I find writers like Lovecraft more interesting though - on one level it is very badly overwritten, but on another it has interesting ideas and the sheer relentlessness of it can be effective.
As for Douglas Adams, his genius was in writing that radio series, which he then cannibalised for the far less successful (artistically speaking) books. I can't read those lines quoted above without hearing them spoken by Peter Jones.
QUOTE: Trembling with fear, Ayla clung to the tall man beside her as she watched the strangers approach. Jondalar put his arm around her protectively, but she still shook.
He's so big! Ayla thought, gaping at the man in the lead, the one with hair and beard the color of fire. She had never seen anyone so big. He even made Jondalar seem small, though the man who held her towered over most men. The red-haired man coming toward them was more than tall; he was huge, a bear of a man. His neck bulged, his chest could have filled out two ordinary men, his massive biceps matched most men's thighs.
Ayla glanced at Jondalar and saw no fear in his face, but his smile was guarded. They were strangers, and in his long travels he had learned to be wary of strangers.
"I don't recall seeing you before," the big man said without preamble. "What Camp are you from?" He did not speak Jondalar's language, Ayla noticed, but one of the others he had been teaching her.
"No Camp," Jondalar said. "We are not Mamutoi." He unclasped Ayla and took a step forward, holding out both hands, palms upward showing he was hiding nothing, in the greeting of friendliness. "I am Jondalar of the Zelandonii."
The hands were not accepted. "Zelandonii? That's a strange . . . Wait, weren't there two foreign men staying with those river people that live to the west? It seems to me the name I heard was something like that."
I think we're being too harsh on Douglas Adams as writing comic prose is a hell of a lot more difficult than straightforward prose. He's written some of the funniest stuff I've ever encountered in Englsih literature.

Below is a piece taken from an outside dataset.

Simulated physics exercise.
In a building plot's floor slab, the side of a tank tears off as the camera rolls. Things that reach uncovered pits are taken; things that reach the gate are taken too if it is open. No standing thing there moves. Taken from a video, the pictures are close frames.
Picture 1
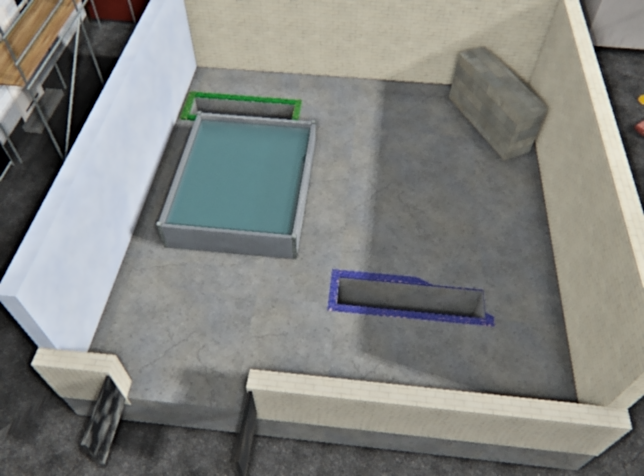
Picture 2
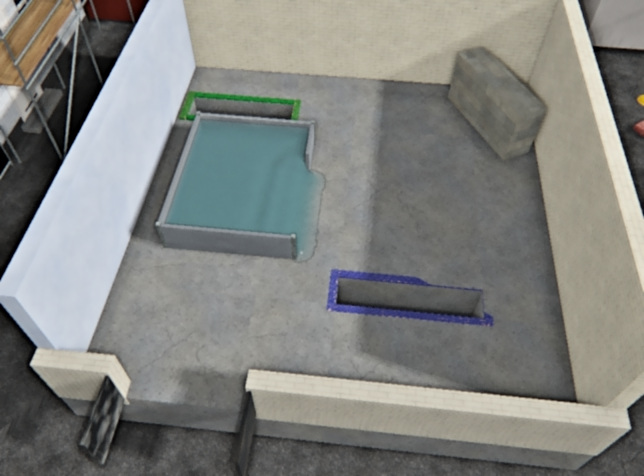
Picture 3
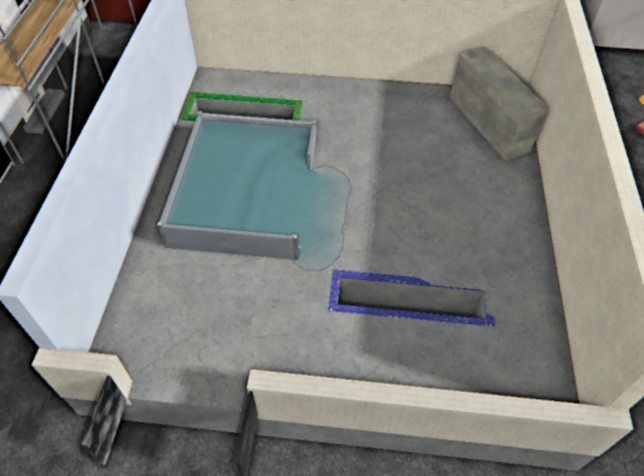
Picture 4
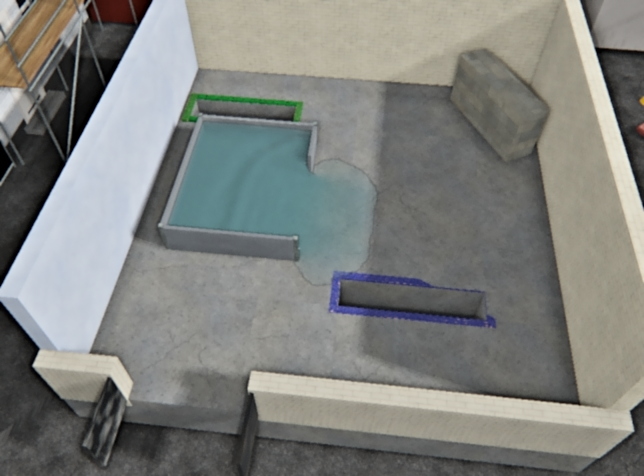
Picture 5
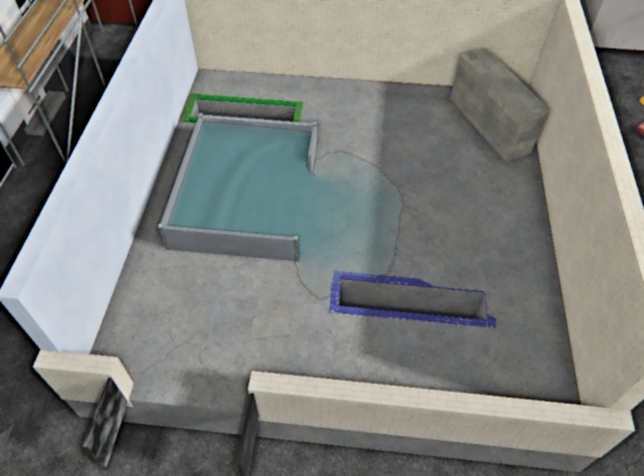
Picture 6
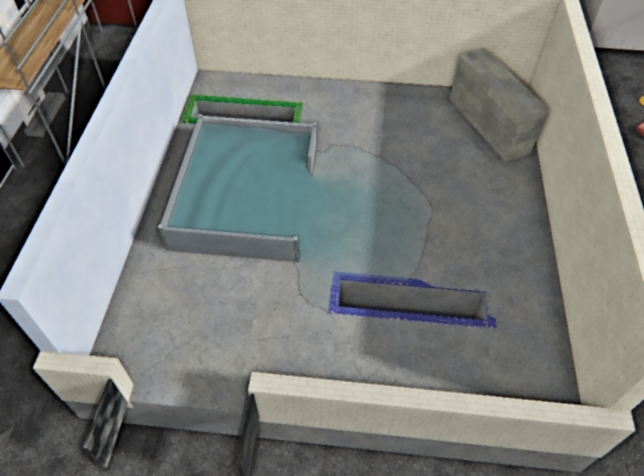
Teal water poured out of the open right side of a low gray tank, spreading across the concrete floor in a widening, thinning puddle that reached the edge of the blue-outlined pit.
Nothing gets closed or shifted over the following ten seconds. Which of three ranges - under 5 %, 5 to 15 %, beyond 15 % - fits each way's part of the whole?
Outcome: I expect the gate to account for a fraction below five per cent, I expect the blue pit to account for upward of fifteen per cent, I expect the green pit to account for a fraction below five per cent.
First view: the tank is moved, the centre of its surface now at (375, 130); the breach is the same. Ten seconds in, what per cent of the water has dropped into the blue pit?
Blue: 20 %.
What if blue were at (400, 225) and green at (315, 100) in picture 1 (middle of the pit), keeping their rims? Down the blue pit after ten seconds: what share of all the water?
Share for the blue pit: 50 percent.
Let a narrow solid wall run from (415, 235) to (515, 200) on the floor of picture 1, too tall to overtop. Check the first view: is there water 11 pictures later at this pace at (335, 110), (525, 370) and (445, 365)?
Taken in turn, the three points are unsoaked, unsoaked and unsoaked.
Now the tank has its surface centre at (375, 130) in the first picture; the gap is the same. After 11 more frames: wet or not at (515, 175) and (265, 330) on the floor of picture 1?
Soaked, untouched.
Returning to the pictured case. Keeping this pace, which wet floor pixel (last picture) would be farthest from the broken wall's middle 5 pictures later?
Somewhere about (539, 249).
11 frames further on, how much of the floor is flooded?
Estimate: Some 30 in a hundred.
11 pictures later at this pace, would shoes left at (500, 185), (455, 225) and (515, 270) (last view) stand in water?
In that order, the three spots are soaked, soaked and soaked.
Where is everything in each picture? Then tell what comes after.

That's something else, for sure. But here is Donaldson -
In sunshine as vivid as revelation, Linden Avery knelt on the stone of a low-walled coign
like a balcony high in the outward face of Revelstone’s watchtower.
Implacable as the Masters, Stave of the Haruchai stood beside her: he had led her here in spite of the violence with which his kinsmen had spurned him. And at the wall, the young
Stonedownor, Liand, stared his surprised concern and incomprehension down at the riders
fleeing before the on-rush of the Demondim. Like Stave, if by design rather than by blows, he had abandoned his entire life for Linden’s sake; but unlike the former Master, he could not guess who rode with the Haruchai far below him. He could only gaze urgently at the struggling horses, and at the leashed seethe of theurgy among the monsters, and gape questions for which he seemed to have no words or no voice.

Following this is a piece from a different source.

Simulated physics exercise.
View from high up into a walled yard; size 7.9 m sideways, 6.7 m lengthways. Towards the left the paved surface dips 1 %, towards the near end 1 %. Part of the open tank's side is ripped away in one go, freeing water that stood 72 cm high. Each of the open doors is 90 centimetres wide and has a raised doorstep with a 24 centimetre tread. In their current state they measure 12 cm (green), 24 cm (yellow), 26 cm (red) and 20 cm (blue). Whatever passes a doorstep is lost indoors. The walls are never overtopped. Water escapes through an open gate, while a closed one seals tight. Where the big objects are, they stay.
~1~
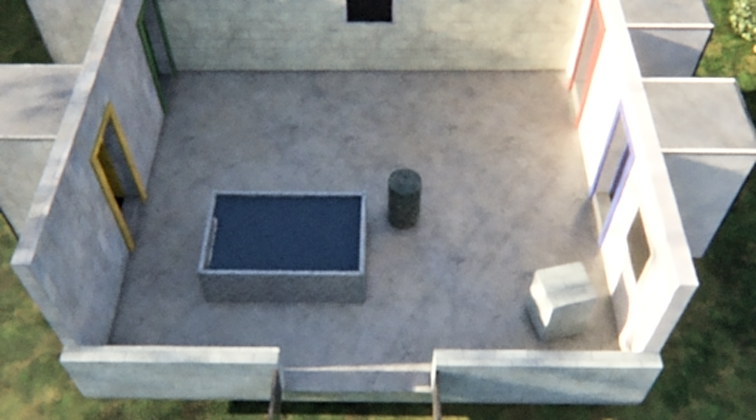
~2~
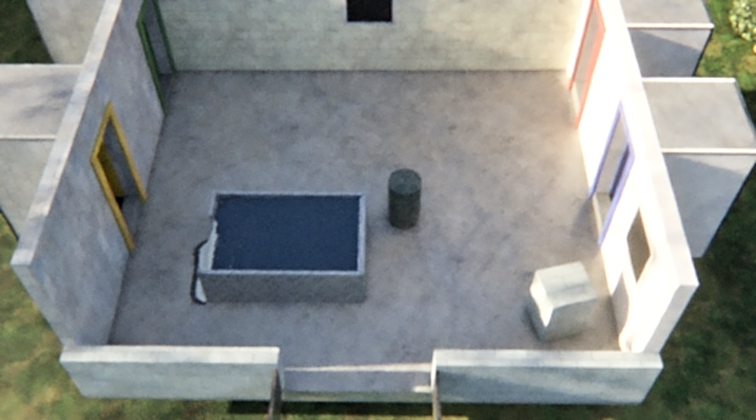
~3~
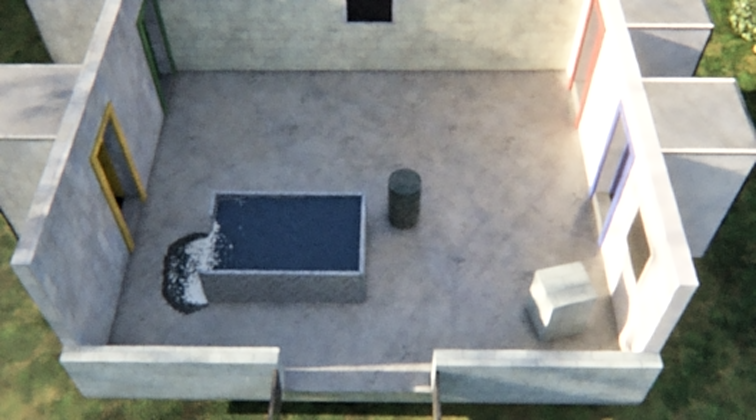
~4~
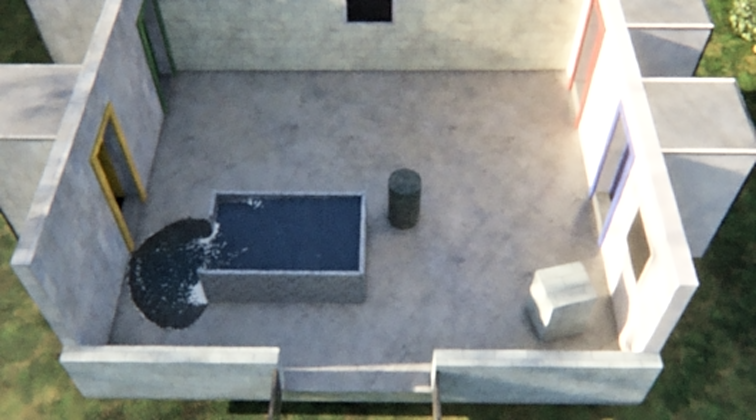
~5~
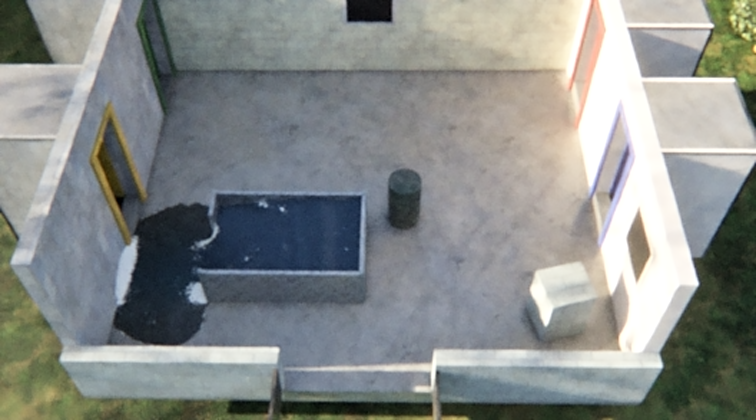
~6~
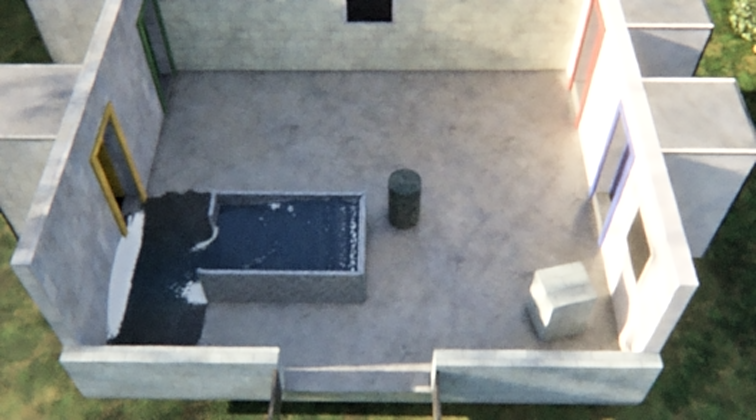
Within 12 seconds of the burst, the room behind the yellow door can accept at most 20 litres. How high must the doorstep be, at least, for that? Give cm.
About 25 cm.
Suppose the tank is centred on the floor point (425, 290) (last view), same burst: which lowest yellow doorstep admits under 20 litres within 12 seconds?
Close to 16 cm would do it.
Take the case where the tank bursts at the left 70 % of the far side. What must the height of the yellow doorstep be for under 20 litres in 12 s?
If so: Around 6.5 cm.
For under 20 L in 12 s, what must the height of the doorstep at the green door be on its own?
Door green, min height approx. 8.5 cm.
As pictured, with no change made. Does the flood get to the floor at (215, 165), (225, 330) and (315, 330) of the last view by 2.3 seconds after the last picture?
Listed order - soaked through, soaked through, soaked through.
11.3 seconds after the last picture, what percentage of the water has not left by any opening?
Share still there: Approx. 90 percent.
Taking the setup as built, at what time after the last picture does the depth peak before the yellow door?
I'd say near 1.0 seconds.
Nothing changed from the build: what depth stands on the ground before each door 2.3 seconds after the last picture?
Door by door in centimetres - green 4, yellow 20, red 0, blue 0.
Then, 0.7 s after the last picture water covers 10 % of the floor, deepest (60 cm) near (101, 374); 26 cm at the yellow door, 4 litres in over its 24 cm doorstep.
Then, 2.3 s after the last picture water covers 35 % of the floor, deepest (38 cm) near (101, 374); 20 cm at the yellow door, 21 litres in over its 24 cm doorstep.
Then, 11.3 s after the last picture water covers 100 % of the floor, deepest (10 cm) near (101, 374); 5 cm at the yellow door, 22 litres in over its 24 cm doorstep.
At the yellow door as built, the water peaked near 29 cm, 1.1 s after the last picture.
With a doorstep of 20.5 cm, 42 litres would have come in within the 12 s; with 27.5 cm, 11 litres. So under 20 litres takes about 25 cm.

At that moment, however, neither Liand nor Stave impinged on Linden’s awareness.
They were not real to her.
Near Liand, Manethrall Mahrtiir studied the exhausted mounts with Ramen concentration
while his devoted Cords, Bhapa and Pahni, protected mad, blind Anele from the danger of a fall that he could not see.
With Linden, they had crossed hundreds of leagues--and many hundreds of years--to
come to this place at this time. In her name, they had defied the repudiation of the Masters who ruled over the Land.
But none of her companions existed for her.
To the north lay the new fields which would feed Revelstone’s inhabitants. To the south,
the foothills of the Keep’s promontory tumbled toward the White River. And from the southeast
came clamoring the mass of the Demondim, vicious as a host of doom. The monsters appeared to melt and solidify from place to place as they pursued their prey: four horses at the limits of their strength, bearing six riders.
Six riders. But four of them were Masters; and for Linden, they also did not exist. She
saw only the others.
In the instant that she recognized Thomas Covenant and Jeremiah, the meaning of her
entire life changed. Everything that she had known and understood and assumed was altered,
rendering empty or unnecessary or foolish her original flight from the Masters, her time among the Ramen, her participation in the horserite of the Ranyhyn. Even her precipitous venture into the Land’s past in order to retrieve her Staff of Law no longer held any significance.
QUOTE: For their principal desire was not wealth but revenge on their enemies, which esteeming the most honorable cause of danger, they made account through it both to accomplish their revenge and to purchase wealth withal; putting the uncertainty of success to the account of their hope, but for that which was before their eyes relying upon themselves in the action, and therein choosing rather to fight and die than to shrink and be saved, they fled from shame, but with their bodies they stood out the battle; and so in a moment whilst fortune inclineth neither way, left their lives not in fear but in opinion of victory.
Such were these men, worthy of their country. And for you that remain, you may pray for a safer fortune, but you ought not to be less venturously minded against the enemy, not weighing the profit by an oration only, which any man amplifying may recount to you that know as well as he the many commodities that arise by fighting valiantly against your enemies, but contemplating the power of the city in the actions of the same from day to day performed and thereby becoming enamoured of it. And when this power of the city shall seem great to you, consider then that the same was purchased by valiant men, and by men that knew their duty, and by men that were sensible of dishonour when they were in fight, and by such men as, though they failed of their attempt, yet would not be wanting to the city with their virtue but made to it a most honorable contribution. For having everyone given his body to the commonwealth, they receive in place thereof an undecaying commendation and a most remarkable sepulchre not wherein they are buried so much as wherein their glory is laid up upon all occasions both of speech and action to be remembered forever. For to famous men all the earth is a sepulchre; and their virtues shall be testified not only by the inscription in stone at home but by an unwritten record of the mind, which more than of any monument will remain with everyone forever. In imitation therefore of these men and placing happiness in liberty and liberty in valour, be forward to encounter the dangers of war. For the miserable and desperate men are not they that have the most reason to be prodigal of their lives, but rather such men as, if they live, may expect a change of fortune and whose losses are greatest if they miscarry in aught. For to a man of any spirit death, which is without sense, arriving whilst he is in vigour and common hope, is nothing so bitter as after a tender life to be brought into misery.
As much as I'm an avid reader of his books, after trying to read all of the Red Riding quartet in a row I was heartily sick of David Peace's angry repetition = emotion approach.